What to see in one day in Potsdam?
•The Potsdam City Palace is a building in Potsdam, Germany, located on the Old Market Square, next to the St. Nicholas' Church. It was the second official residence of the margraves and electors of Brandenburg, later kings in Prussia, kings of Prussia and German emperors.
•The Old Market Square is a centrally located square in downtown Potsdam which forms the historical centre of the city. The square consists of the area around St. Nicholas' Church. Today the term refers in particular to the area directly in front of the church. It is bordered by several prestigious historical buildings.
•St. Nicholas Church in Potsdam is a Lutheran church under the Evangelical Church in Berlin, Brandenburg and Silesian Upper Lusatia of the Evangelical Church in Germany on the Old Market Square (Alter Markt) in Potsdam. The central plan building in the Classicist style and dedicated to Saint Nicholas was built to plans by Karl Friedrich Schinkel in the years 1830 to 1837.
•The Altes Rathaus, i.e. the Old Town Hall, is located at Alte Markt 9 in Potsdam, in the immediate vicinity of the St. Nicholas Church, the Barberini Museum and the Potsdam Stadtschloss.
•The Dutch Quarter (Holländisches Viertel) is a neighborhood in Potsdam, consisting of 134 red Dutch brick buildings, almost all of which have been renovated.
•The former steam engine house for Sanssouci - also called the “pump house” or “mosque” - is located in Potsdam on the Neustädter Havel Bay. It was created at the request of King Friedrich Wilhelm IV between 1841 and 1843 under the direction of Ludwig Persius to operate the Great Fountain in front of Sanssouci Palace.
•The Church of St. Peter and Paul is a Roman Catholic church located in the centre of Potsdam, Germany. It sits at the eastern end of Brandenburger Street, at the western end of which is the Potsdamer Brandenburger Gate.
•The Brandenburg Gate on the Luisenplatz in Potsdam, not to be confused with the gate of the same name on Berlin's Pariser Platz, was built in 1770-71 by Carl von Gontard and Georg Christian Unger by order of Frederick II of Prussia, to celebrate his several victories in the Seven Years' War.

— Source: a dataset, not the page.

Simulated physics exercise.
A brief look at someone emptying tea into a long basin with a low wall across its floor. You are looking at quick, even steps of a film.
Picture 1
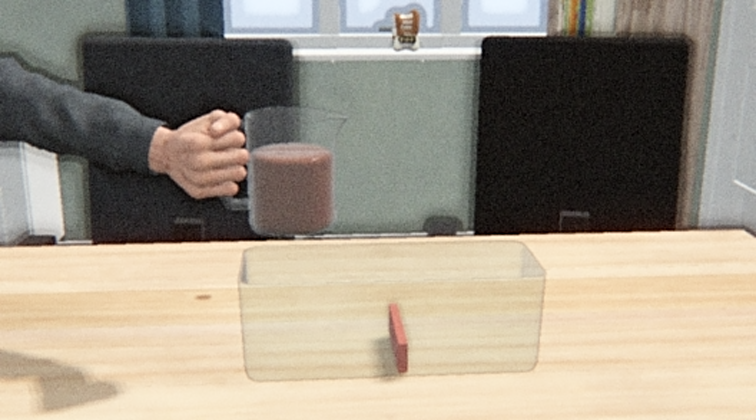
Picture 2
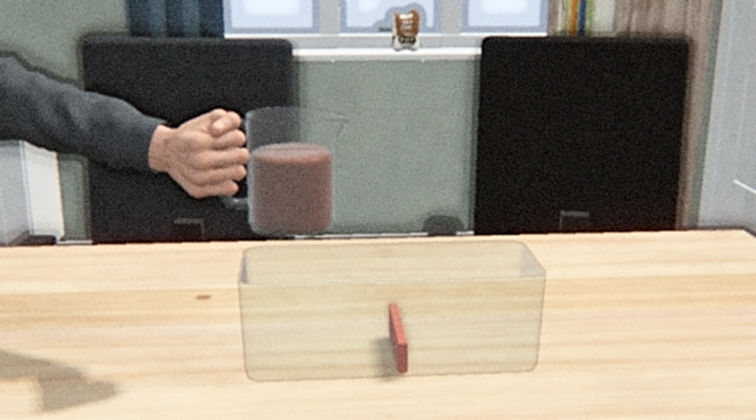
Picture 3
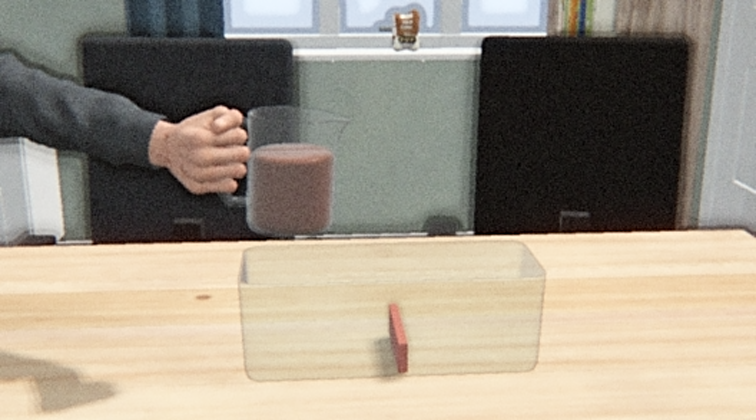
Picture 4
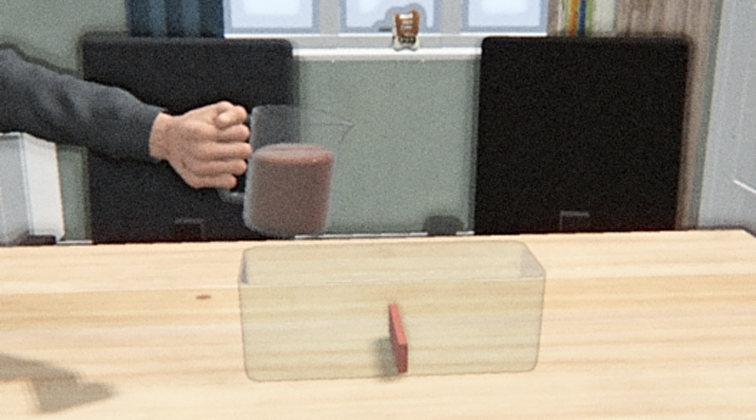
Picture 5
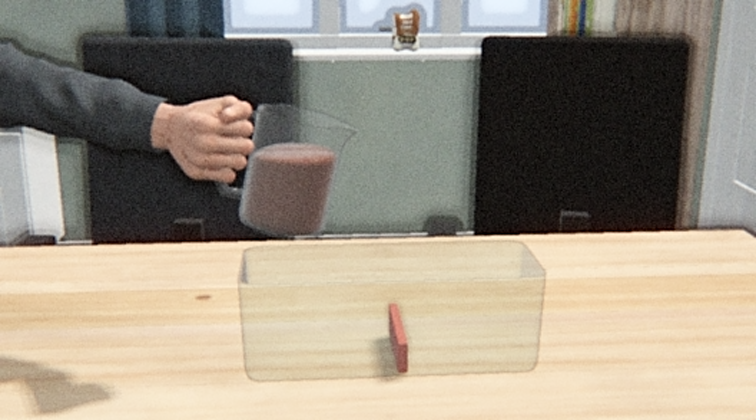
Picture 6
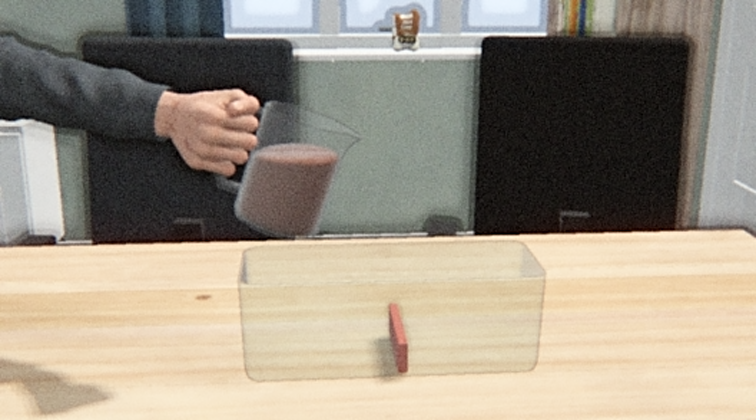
A hand slowly tilts a clear jug of tea rightward above a long, clear basin.
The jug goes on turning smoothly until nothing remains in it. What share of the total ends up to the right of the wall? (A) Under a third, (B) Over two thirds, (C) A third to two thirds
B, over two thirds.
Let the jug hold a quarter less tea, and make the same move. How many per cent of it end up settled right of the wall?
It would be somewhere near 80 %.
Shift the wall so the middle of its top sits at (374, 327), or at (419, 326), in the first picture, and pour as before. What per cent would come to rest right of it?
First try: Roughly 90 per cent; second try: 35 per cent.
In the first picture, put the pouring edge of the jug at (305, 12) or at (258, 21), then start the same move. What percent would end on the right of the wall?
First try 60 %, second try 10 %.
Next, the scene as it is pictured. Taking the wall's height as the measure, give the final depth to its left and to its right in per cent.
10 left, 70 right, give or take.
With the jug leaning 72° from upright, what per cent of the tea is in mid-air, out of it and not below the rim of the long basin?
Roughly 10 percent.
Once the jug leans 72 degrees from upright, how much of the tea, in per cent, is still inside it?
90 %.
A moment on, the jug is tipped part way and 91 per cent is still to pour, 0 is left of the wall and 0 right of it.
Next, the jug is tipped on its side and 47 per cent is still to pour, 3 is left of the wall and 32 right of it.
Then the jug is tipped on its side and 16 per cent is still to pour, 5 is left of the wall and 73 right of it.
Later the jug is tipped on its side and 5 per cent is still to pour, 9 is left of the wall and 84 right of it.
In the end 16 per cent lies left of the wall, 83 right of it and 0 outside.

•Sanssouci is a historical building in Potsdam, near Berlin. Built by Prussian King Frederick the Great as his summer palace, it is often counted among the German rivals of Versailles. While Sanssouci is in the more intimate Rococo style and is far smaller than its French Baroque counterpart, it, too, is notable for the numerous temples and follies in the surrounding park.
•The New Palace is a palace situated on the western side of the Sanssouci park in Potsdam, Germany. The building was begun in 1763, after the end of the Seven Years' War, under King Friedrich II and was completed in 1769. It is considered to be the last great Prussian Baroque palace.
•The University of Potsdam is a public university in Potsdam, capital of the state of Brandenburg, northeastern Germany.
•Nauener Tor (Nauen Gate) is one of the three preserved gates of Potsdam, Germany. It was built in 1755 and is the first example of the influence of English Gothic Revival architecture in Continental Europe.
•The Russian colony of Alexandrowka is located north of downtown Potsdam. It was built in 1826-1827 by King Frederick William III of Prussia for the last twelve Russian singers in a choir that had previously 62 members.
•Cecilienhof Palace (German: Schloss Cecilienhof) is a palace in Potsdam, Brandenburg, Germany, built from 1914 to 1917 in the layout of an English Tudor manor house. Cecilienhof was the last palace built by the House of Hohenzollern that ruled the Kingdom of Prussia and the German Empire until the end of World War I.
•The Marmorpalais is a former royal residence in Potsdam, near Berlin in Germany, built on the grounds of the extensive Neuer Garten on the shores of the Heiliger See. The palace was commissioned by King Frederick William II of Prussia and designed in the early Neoclassical style by the architects Carl von Gontard and Carl Gotthard Langhans. Despite the name, brick is the main material.